Mumbai: Playboy founder Hugh Hefner, who helped usher in the 1960s sexual revolution with his groundbreaking men`s magazine and built a business empire around his libertine lifestyle, died on Wednesday at the age of 91, Playboy Enterprises said.
Hefner, who helped steer nudity into the American mainstream founded Playboy in 1953 with $600 and built the magazine into a multimillion-dollar entertainment empire. At its 1970s peak, it included TV shows, a jazz festival and a string of Playboy Clubs whose cocktail waitresses wore bunny ears and cottontails.
He made a unique style statement by wearing silk pajamas and was a huge hit among women who dared to bare and emerge bolder.

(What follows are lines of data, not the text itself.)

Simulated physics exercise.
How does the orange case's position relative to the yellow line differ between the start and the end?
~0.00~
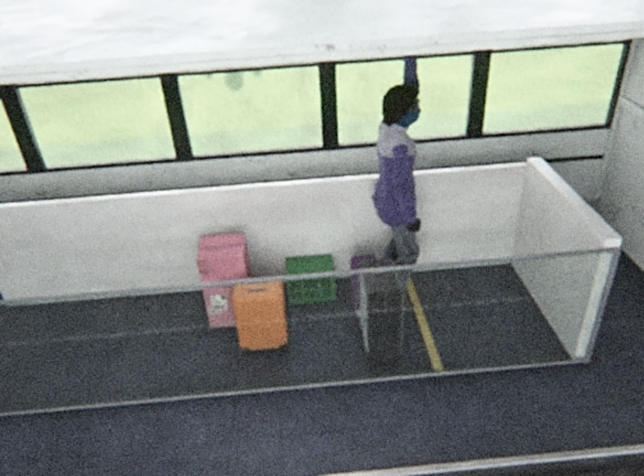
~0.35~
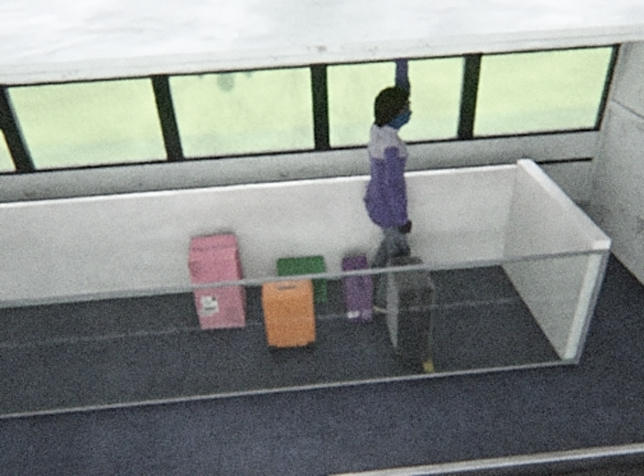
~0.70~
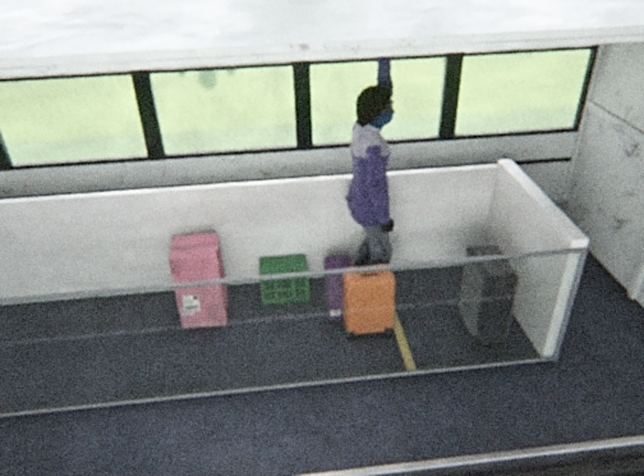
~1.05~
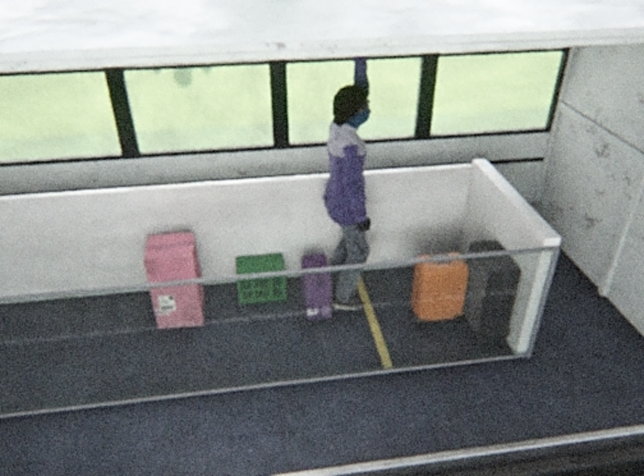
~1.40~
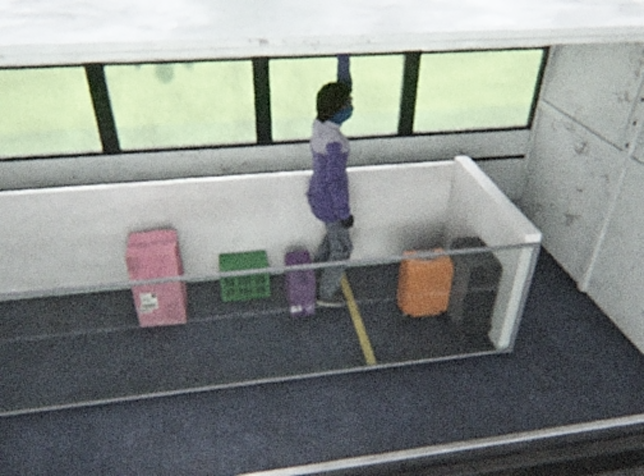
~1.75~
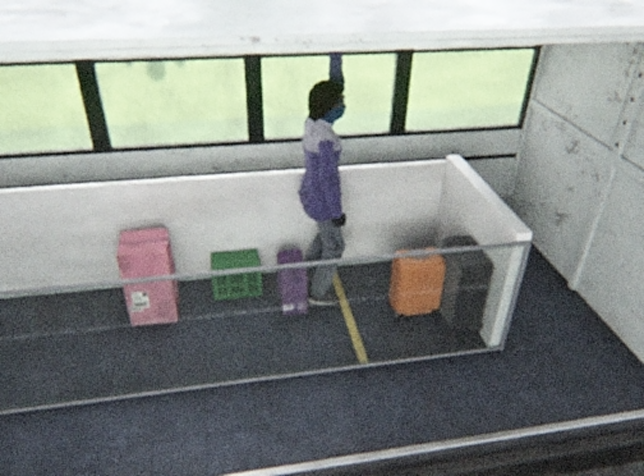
At the start the orange case stands to the left of the yellow line, near the pink bag. At the end it stands upright to the right of the line, next to the black case by the end panel.
Tram interior with a black case, then an orange one, sliding right over a yellow line and stopping near the end panel.
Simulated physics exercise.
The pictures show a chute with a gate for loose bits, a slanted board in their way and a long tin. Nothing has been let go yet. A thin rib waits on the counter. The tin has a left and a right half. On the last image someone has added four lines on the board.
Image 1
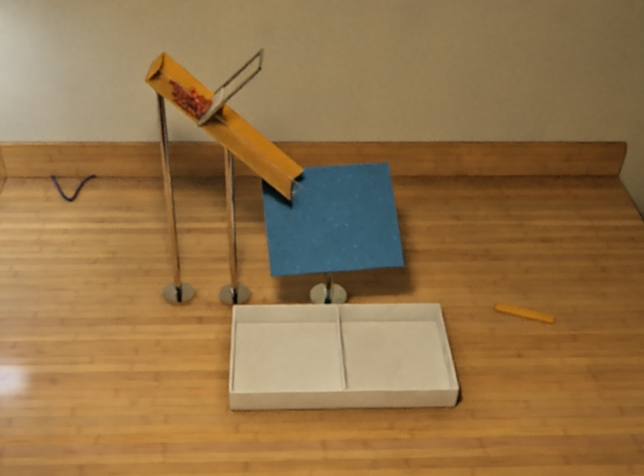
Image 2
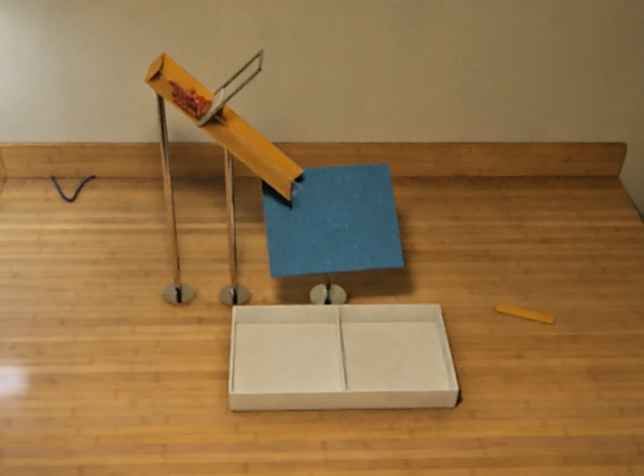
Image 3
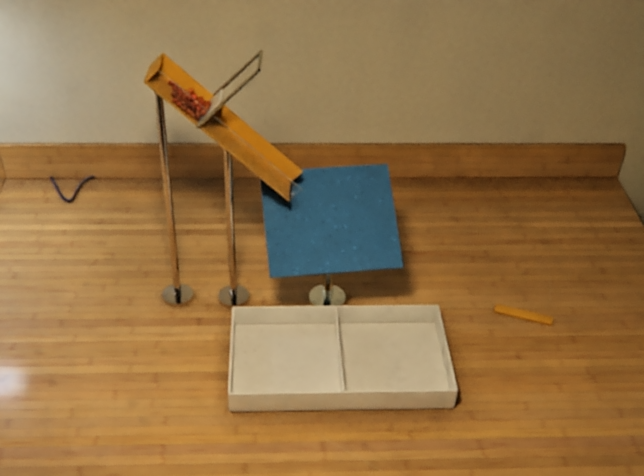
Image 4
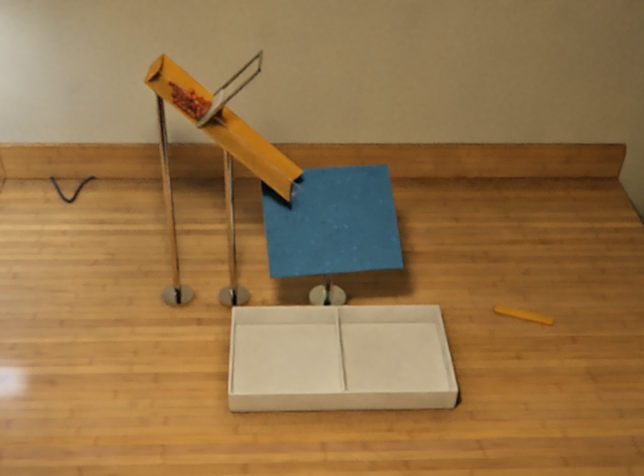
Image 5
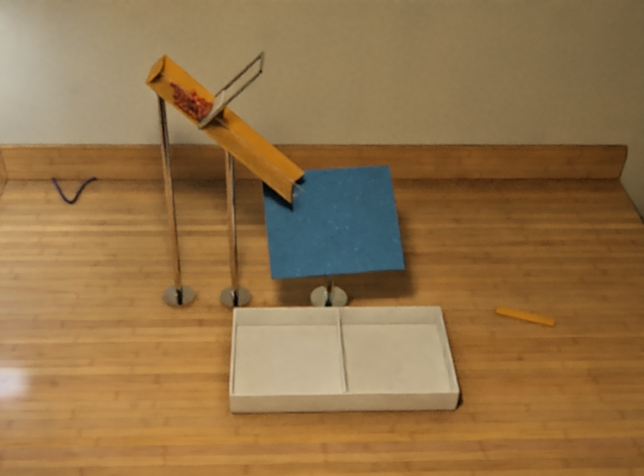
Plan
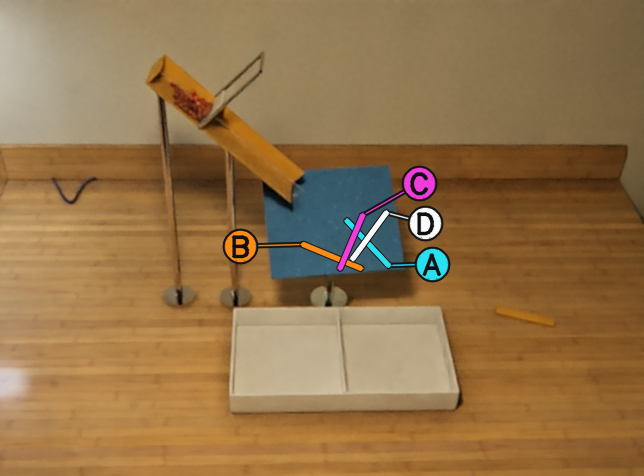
Nothing moves from start to finish: the small red pieces stay behind the closed gate in the sloping orange chute, held up on two thin stands. Below its lip, the tilted blue board stays in place behind the pale, two-part tin, and a thin orange strip lies still on the wooden counter at right.
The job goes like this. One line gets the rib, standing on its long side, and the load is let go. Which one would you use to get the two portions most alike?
Choose D.
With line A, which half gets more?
The right half.
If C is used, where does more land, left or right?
The left half.
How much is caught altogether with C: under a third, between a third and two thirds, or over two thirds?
Line C gives over two thirds.
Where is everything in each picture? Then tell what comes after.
Load behind the gate (194, 103), clay pellets; lip of the chute (290, 190), sloping fairly steeply, in the first frame.
Middle of the board (332, 218), tilted fairly steeply; middle of its low edge (338, 272); of its high edge (325, 167), in the second frame.
Front corners of the tin (229, 394) and (457, 390); front end of its middle wall (344, 392); gate still shut (217, 100), in the third frame.
Middle of the load (193, 105); lip (289, 192), in the fourth frame.
Middle of the load (195, 106); lip (291, 193), in the fifth frame.
On the marked copy, line A from (347, 220) to (388, 265); line B from (303, 244) to (360, 268); line C from (362, 215) to (340, 268); line D from (386, 212) to (352, 258).
With A, of what is caught, about a tenth in the left half, almost all in the right.
With B, of what is caught, not one piece in the left half, every piece in the right.
With C, of what is caught, almost all in the left half, just a few in the right.
With D, of what is caught, roughly a third in the left half, roughly two thirds in the right.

He was full of life and exuberance. "Life is too short to be living somebody else`s dream," read a quote from Hefner, whose trailblazing brand played a major role in the 20th century`s shifting attitude towards sexuality.
A trend-setter of sorts, Hefner played a pivotal role in changing people’s perception towards nudity and sexuality.
"I would like to be remembered as somebody who has changed the world in some positive way, in a social, sexual sense, and I`d be very happy with that," Hefner told CNN in an earlier interview
"I`m never going to grow up," Hefner said in a CNN interview when he was 82.
That perhaps summarises the visionary man’s journey.